Musician and artist Nelly Kate finds kindred spirits in Richmond's creative scene.



For musician and artist Nelly Kate, next year will be the year of "no." She plans to take on no more work, a considerable change from the whirlwind of activity that's defined her time since arriving from Staunton in February 2011.

At early shows at the now-defunct Sprout and the Listening Room, Anderson built a devoted following for her multilayered sound: singing, playing keyboard, percussion and looping. "This community was so nurturing and really embraced what I was trying to do and helped push me along," she says.

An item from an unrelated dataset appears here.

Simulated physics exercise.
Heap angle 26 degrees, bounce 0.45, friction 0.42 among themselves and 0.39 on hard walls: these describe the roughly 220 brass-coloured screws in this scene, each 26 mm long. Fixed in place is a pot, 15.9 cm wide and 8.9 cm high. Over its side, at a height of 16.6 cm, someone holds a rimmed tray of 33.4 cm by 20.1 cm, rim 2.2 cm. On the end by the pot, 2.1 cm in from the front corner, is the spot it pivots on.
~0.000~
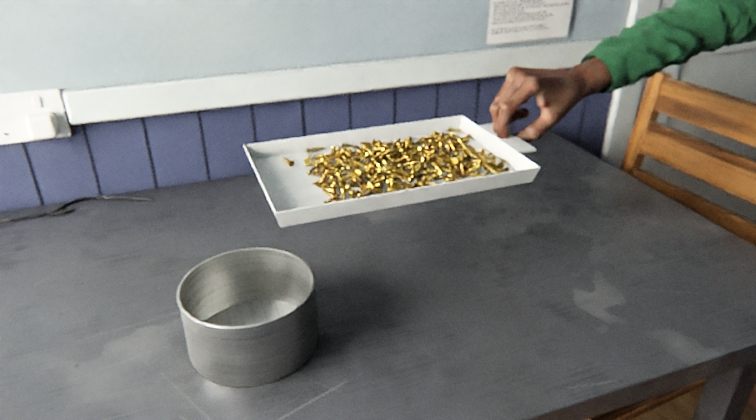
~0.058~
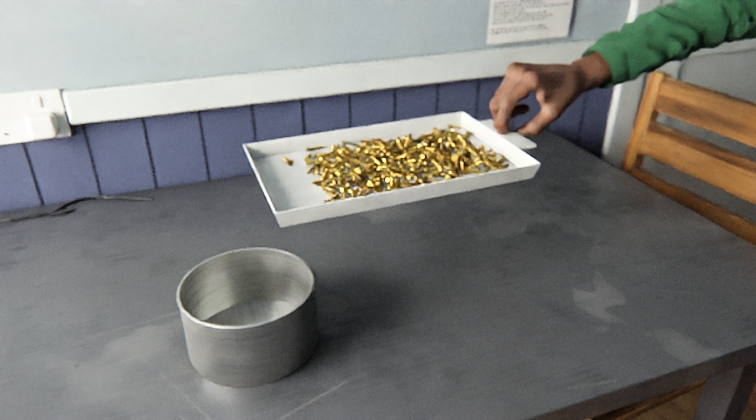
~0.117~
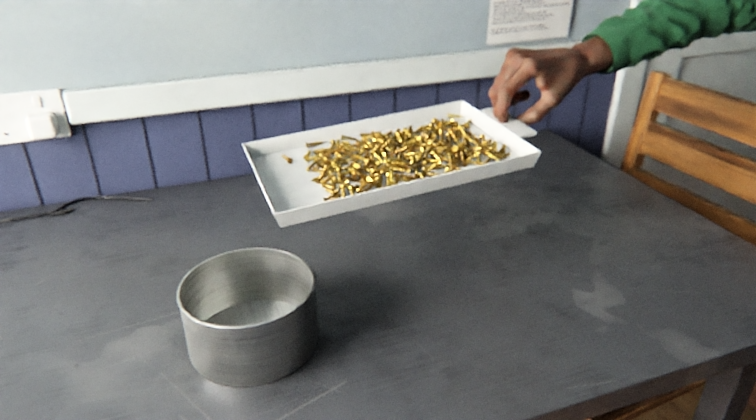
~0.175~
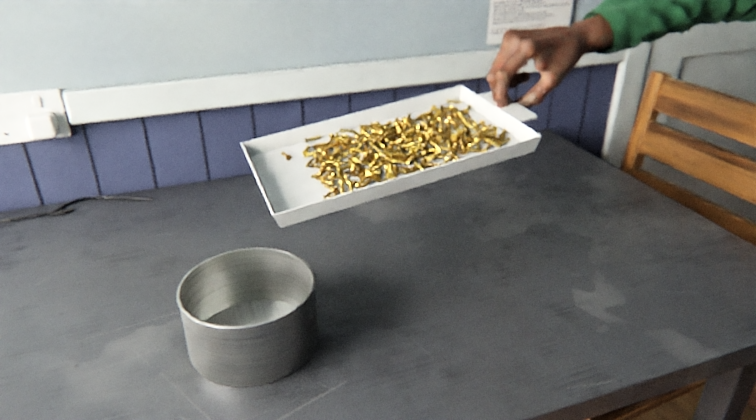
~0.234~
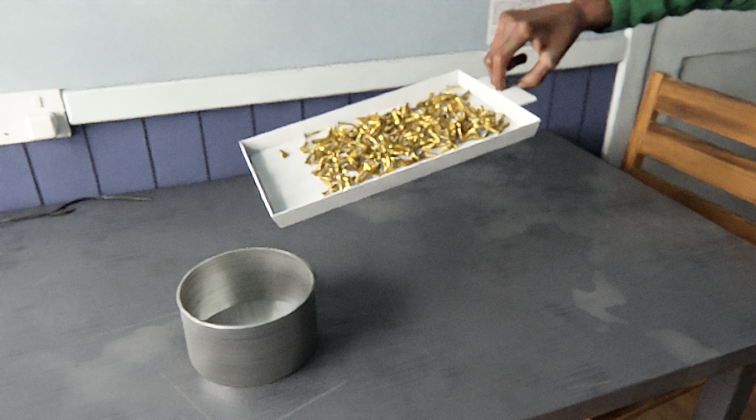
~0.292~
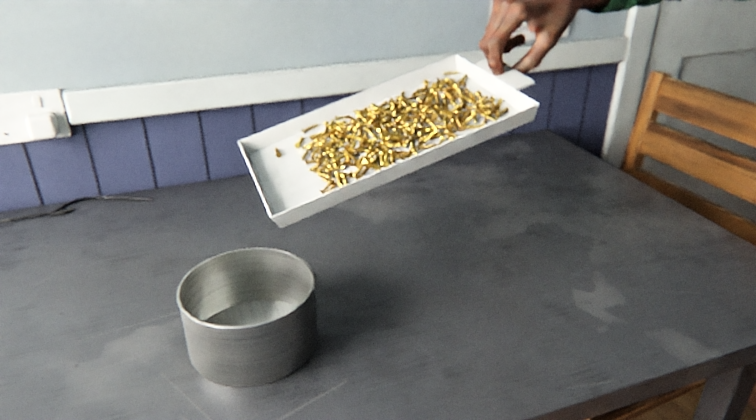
At a dark grey table, a hand in a green sleeve raised the right end of a white tray of brass-coloured screws, tilting it gradually down to the left beside a round metal pot.
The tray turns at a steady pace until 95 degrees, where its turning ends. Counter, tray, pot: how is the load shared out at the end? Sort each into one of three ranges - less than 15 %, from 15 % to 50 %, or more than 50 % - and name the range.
Ranges: Counter: From 15 % to 50 %; tray: Less than 15 %; pot: More than 50 %.
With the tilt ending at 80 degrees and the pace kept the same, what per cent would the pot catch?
I'd expect some 70 per cent in the pot.
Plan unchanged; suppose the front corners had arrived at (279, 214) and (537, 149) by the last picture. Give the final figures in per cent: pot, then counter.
The pot gets 40 and the counter 60.
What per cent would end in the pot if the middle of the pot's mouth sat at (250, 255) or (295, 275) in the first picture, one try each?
Around 80 per cent, then around 40 per cent.
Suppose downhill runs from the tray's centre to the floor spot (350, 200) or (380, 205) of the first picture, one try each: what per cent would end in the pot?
I'd put it at roughly 75 per cent for the first tilt and roughly 25 per cent for the second.
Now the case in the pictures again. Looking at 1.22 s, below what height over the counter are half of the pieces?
Height: Around 16 cm.
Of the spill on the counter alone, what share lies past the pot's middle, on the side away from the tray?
That works out to about 90 percent.
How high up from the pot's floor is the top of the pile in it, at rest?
Roughly 2.5 cm up.
Then, at 0.85 s, tilt 53 degrees; the tray holds 95 %, the pot 0 %.
Then, at 1.22 s, tilt 78 degrees; the tray holds 50 %, the pot 35 %.
Then, at 1.68 s, tilt 95 degrees; the tray holds 0 %, the pot 75 %.
In the end, at 2.4 s, counter 25 %, tray 0 %, pot 75 %.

But after an arduous cross-country tour, she found herself burned out by the difficulties of lost bookings, incorrect dates and small audiences. "After the hardships of that trip, I had to step away for a while," she says. "It doesn't mean I'm not writing music, I'm just not making a huge effort to play shows. I realized I'd allowed the idea of the tour to be all-encompassing, rolling everyone into one ball, but the people here still wanted to hear my work."

She fell into a perfect fit with musician Brent Delventhal of local surf rock band Warren Hixson, who'd been recording her album for the better part of this year.

"We had a mutual respect for each other's work, so it was easy and seamless," she says. Before long, she was playing shows as a part of Warren Hixson. "It's been an awesome experience. I love being an accessory and not the one who has to make all the serious decisions."

Music is only one focus, as evidenced by her current shop show at Quirk Gallery, "101 100 10-1," an exhibit featuring 20 small works and one large-scale piece. Unlike past shows where her work had a decidedly socially conscious focus, Kate now backs off the blatant messages. "Instead of images of starving children," she says, "I'm using references instead of pushing that. That's what this show is about, three months of marinating and distilling to get to this point. I'm trying to push myself to do something more accessible."

The small, colorful pieces, which begin with a watercolor wash and are finished with pen and ink, reflect consumer culture with such wide-ranging images as sugar, cigarettes, corn and cotton — Kate's favorite of the group — and are priced to be affordable. "Sometimes peers give you a hard time about it," she says. "But it's so rare for us to cross over."

When not making music or art, Kate can be found at Black Iris studio on Broad Street, where she has a residency assisting sound artist Benjamin Thorpe with promotion, booking shows and curating art on the walls. Their goal is to hang work with socially driven themes and then do parallel programming scheduling music and discussion to complement it.

She's also passionate about a sound project she's doing with artist Jordan Bruner for a piece by Eve Ensler. "I don't know if I've ever been in a more beautiful space with more brilliant people in one place," she says. "I'm not getting paid for it, but I feel like I'm living the dream."

An upcoming project, a sound installation show at Black Iris, will allow people to "borrow" recordings that can only be listened to at six sites, an attempt to re-invigorate dead areas of the city by shaping perspective.

Next year, her goals are simpler. "I won't do anything all year that isn't good for my well-being and the advancement of my dreams," she says. "Explore, experiment, wander — more than anything, I want those things encompassed in a real vision for myself." S

"101 100 10-1" runs through Nov. 30 at Quirk Gallery, 311 W. Broad St. The sound installation show is Dec. 6 during First Fridays Art Walk from 7-10 p.m. at Black Iris, 321 W. Broad St. Kate opens for Stephen Vitiello and Molly Berg at Black Iris on Dec. 7.